We Spoke to the Palestinian American Refused a DNC Speech

The Uncommitted movement put forward Georgia State Rep. Ruwa Romman to speak on the horrors in Gaza at the DNC last month. The party refused to let her speak. We talked with her about the refusal and the future of the Democrats and Palestine.

Portrait of Ruwa Romman. (ruwa4georgia.com)


As the Uncommitted delegates pushed for a Palestinian speaker at the Democratic National Convention (DNC) last month, Georgia state representative Ruwa Romman emerged as the top contender. As someone willing to endorse Vice President Kamala Harris while also uplifting the Palestinian cause and telling her personal story, she seemed a diplomatic choice — someone who could please most of the messy coalition that makes up her party, given her track record as a loyal Democrat willing to work within the system.

In the speech that she would have given — a draft of which was leaked to and published by Mother Jones that week — Romman would have told the delegates about her Palestine-born grandfather and the pain of seeing Palestinians massacred and displaced. She also would have described the hope contained in this awful moment, witnessing “something profound: a beautiful, multiracial, multifaith and multigenerational coalition rising from despair within our Democratic Party.” She would not have called for an arms embargo to Israel.

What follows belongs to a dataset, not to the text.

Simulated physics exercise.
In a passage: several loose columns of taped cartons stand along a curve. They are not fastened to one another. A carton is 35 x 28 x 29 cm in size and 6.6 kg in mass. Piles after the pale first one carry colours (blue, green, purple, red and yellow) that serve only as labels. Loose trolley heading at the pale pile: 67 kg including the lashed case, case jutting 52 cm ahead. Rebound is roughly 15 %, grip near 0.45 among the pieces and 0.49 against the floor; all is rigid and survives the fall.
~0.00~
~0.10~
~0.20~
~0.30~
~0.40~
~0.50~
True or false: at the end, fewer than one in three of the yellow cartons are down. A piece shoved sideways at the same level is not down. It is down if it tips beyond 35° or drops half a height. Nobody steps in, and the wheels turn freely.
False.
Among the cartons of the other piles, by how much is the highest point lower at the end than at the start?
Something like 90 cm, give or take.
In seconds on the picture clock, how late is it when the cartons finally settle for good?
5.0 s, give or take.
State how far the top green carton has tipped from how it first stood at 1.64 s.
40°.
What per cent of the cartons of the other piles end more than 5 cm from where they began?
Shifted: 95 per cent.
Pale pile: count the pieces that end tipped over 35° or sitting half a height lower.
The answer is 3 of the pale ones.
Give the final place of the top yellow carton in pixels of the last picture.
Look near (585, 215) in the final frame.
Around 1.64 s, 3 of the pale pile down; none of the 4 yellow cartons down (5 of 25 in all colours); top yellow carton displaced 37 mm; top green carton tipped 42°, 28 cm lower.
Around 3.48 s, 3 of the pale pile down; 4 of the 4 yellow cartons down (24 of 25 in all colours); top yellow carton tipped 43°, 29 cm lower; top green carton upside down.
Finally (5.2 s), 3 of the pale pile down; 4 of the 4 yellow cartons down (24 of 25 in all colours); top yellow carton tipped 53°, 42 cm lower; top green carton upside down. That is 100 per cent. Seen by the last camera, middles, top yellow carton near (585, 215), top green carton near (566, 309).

Many at the convention supported Romman and the Uncommitted movement. Delegates wore keffiyehs and waved Palestinian flags in support of an arms embargo and for the inclusion of Romman as a speaker. But that “many” didn’t include the cautious centrists — most importantly Harris herself — or the big donors who make the decisions for the party who have been fine to continue greenlighting Israel’s bloodletting. After extensive organizing, on the last day of the convention, the word on Romman’s speech came back from the party: no.